Junta-ruled Niger has officially submitted its request to withdraw from the International Criminal Court (ICC), the Hague-based tribunal said on Tuesday, nine months after announcing the move alongside allies Mali and Burkina Faso.

The three Sahelian countries are all ruled by hardline military governments that came to power in coups between 2020 and 2023 and have turned their backs on the West.

They jointly announced their withdrawal from the ICC in September last year, calling the court an "instrument of neo-colonial repression in the hands of imperialism".

In a statement sent to AFP on Tuesday, the ICC said it had received an "instrument of withdrawal" on June 18 from Niger, led by General Abdourahamane Tiani.

The request will take effect on June 18, 2027, the court said -- one year after notification.
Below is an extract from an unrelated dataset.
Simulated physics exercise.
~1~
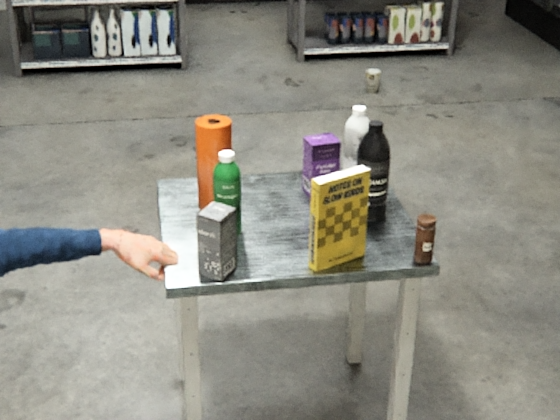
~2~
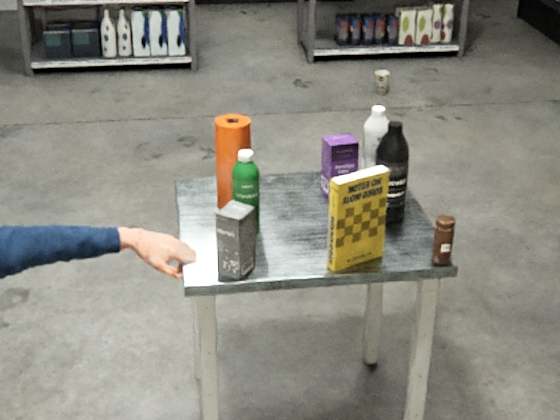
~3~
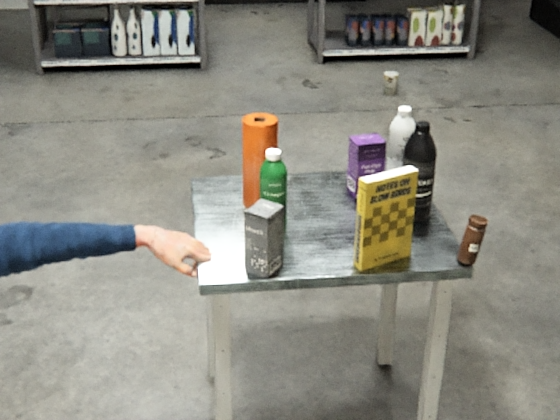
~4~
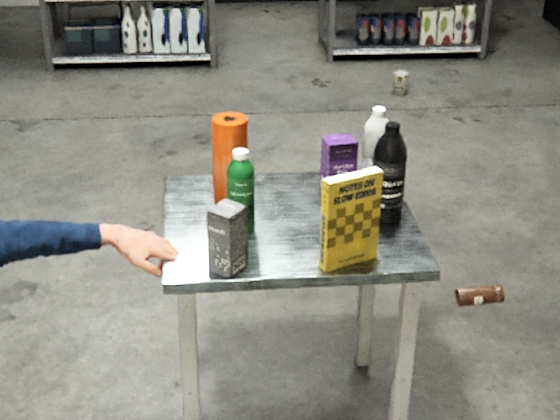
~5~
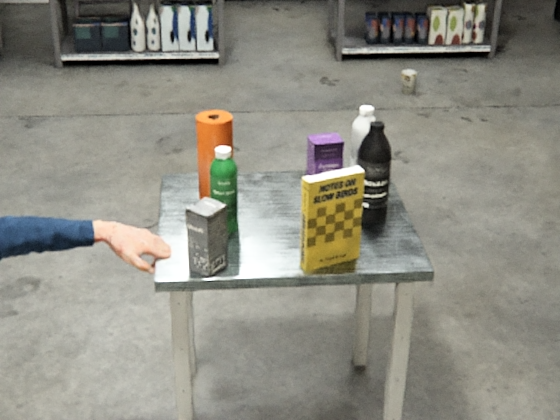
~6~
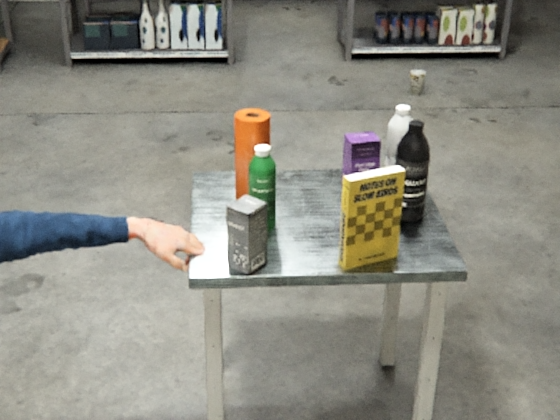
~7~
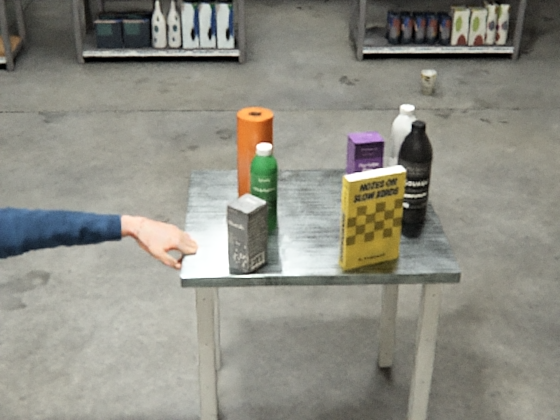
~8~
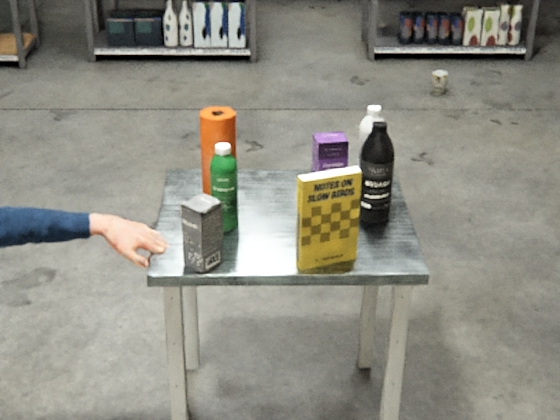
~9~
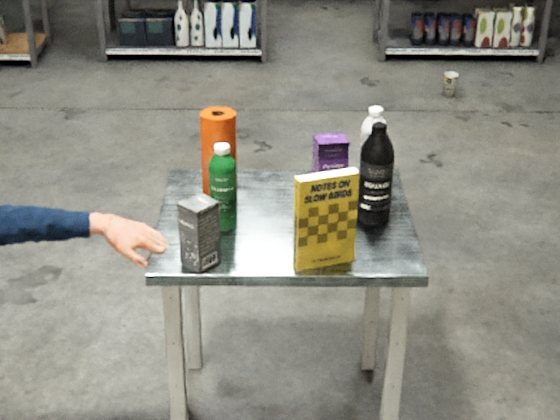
A small table jerked right and left with a hand at its left edge, and the brown shaker on the right tipped over and fell off the side, while the yellow book, grey carton, orange roll and the bottles stayed standing on top.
Niger must honour its obligations to the court until that date, the statement said.

"While joining or withdrawing from a treaty remains a sovereign right of States under international law, we regret any decision to depart from the collective effort to end impunity for the most serious international crimes," the ICC said in its statement.
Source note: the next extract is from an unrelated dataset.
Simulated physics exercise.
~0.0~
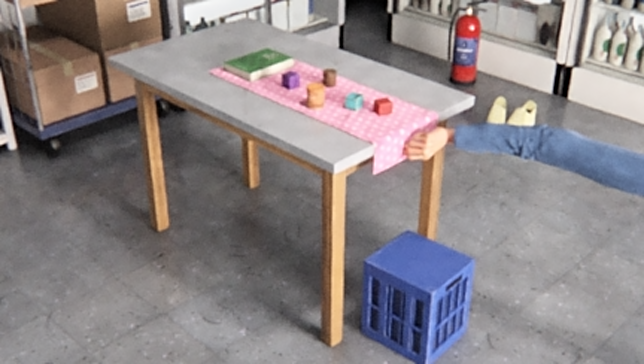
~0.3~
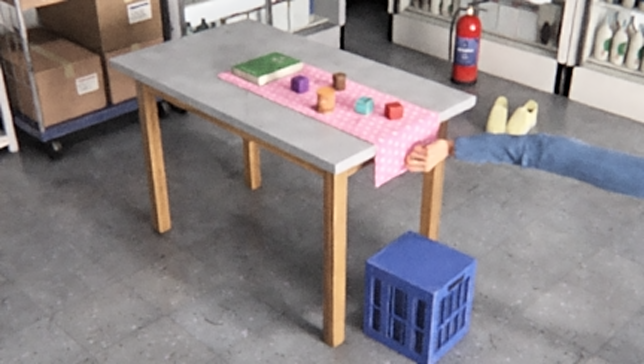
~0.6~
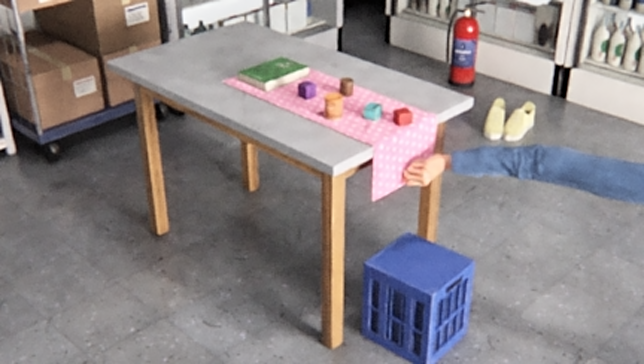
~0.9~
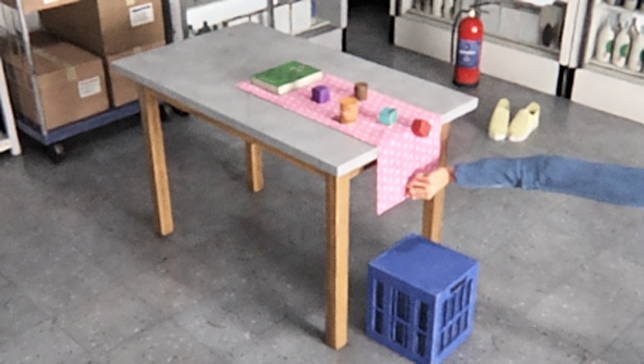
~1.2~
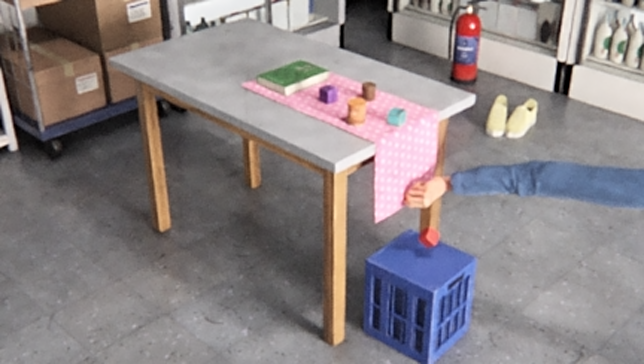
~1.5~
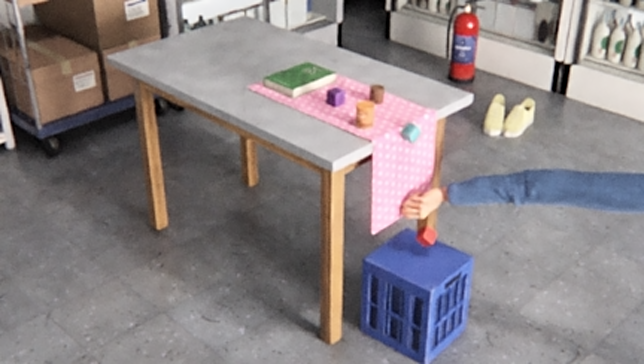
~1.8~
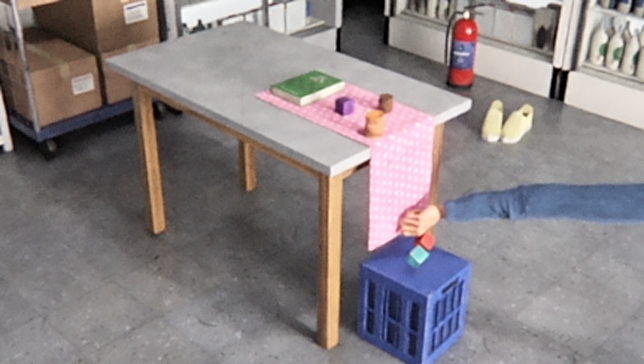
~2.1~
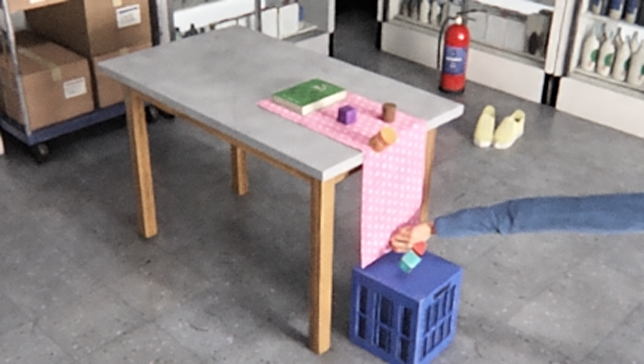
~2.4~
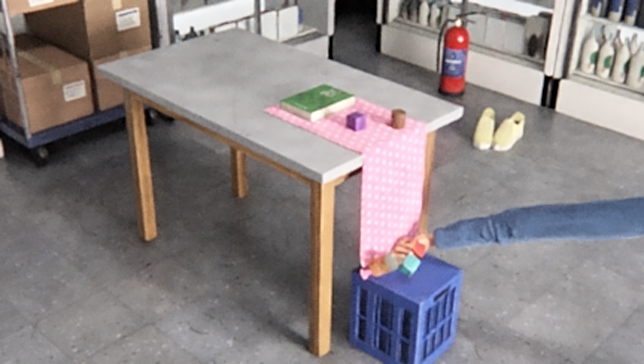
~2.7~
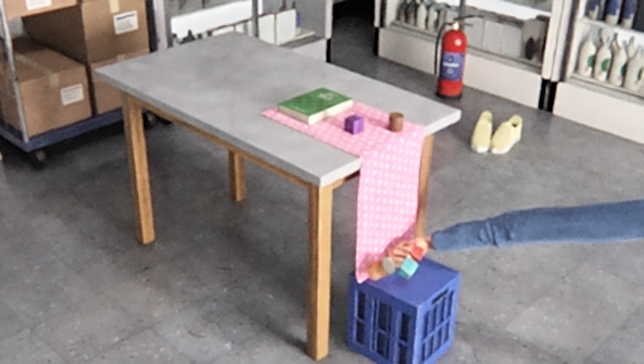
In this clip, a hand draws a pink runner off the near end of a gray table until its hem reaches a blue crate, and a red block, a turquoise block and an orange piece drop in turn onto the crate, while the green book, purple block and brown piece stay on the table.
The ICC statement made no mention of Mali or Burkina Faso. The three countries are facing deadly violence from jihadist groups linked to Al-Qaeda and the Islamic State, but their armies are also accused of crimes against civilians.

Founded in 2002, the International Criminal Court's mission is to prosecute the perpetrators of the most serious crimes, such as war crimes, when countries lack the will or capacity to do so themselves.

The ICC has 125 member states at the moment. The United States and Russia are not among them, nor are Israel, China, or Myanmar.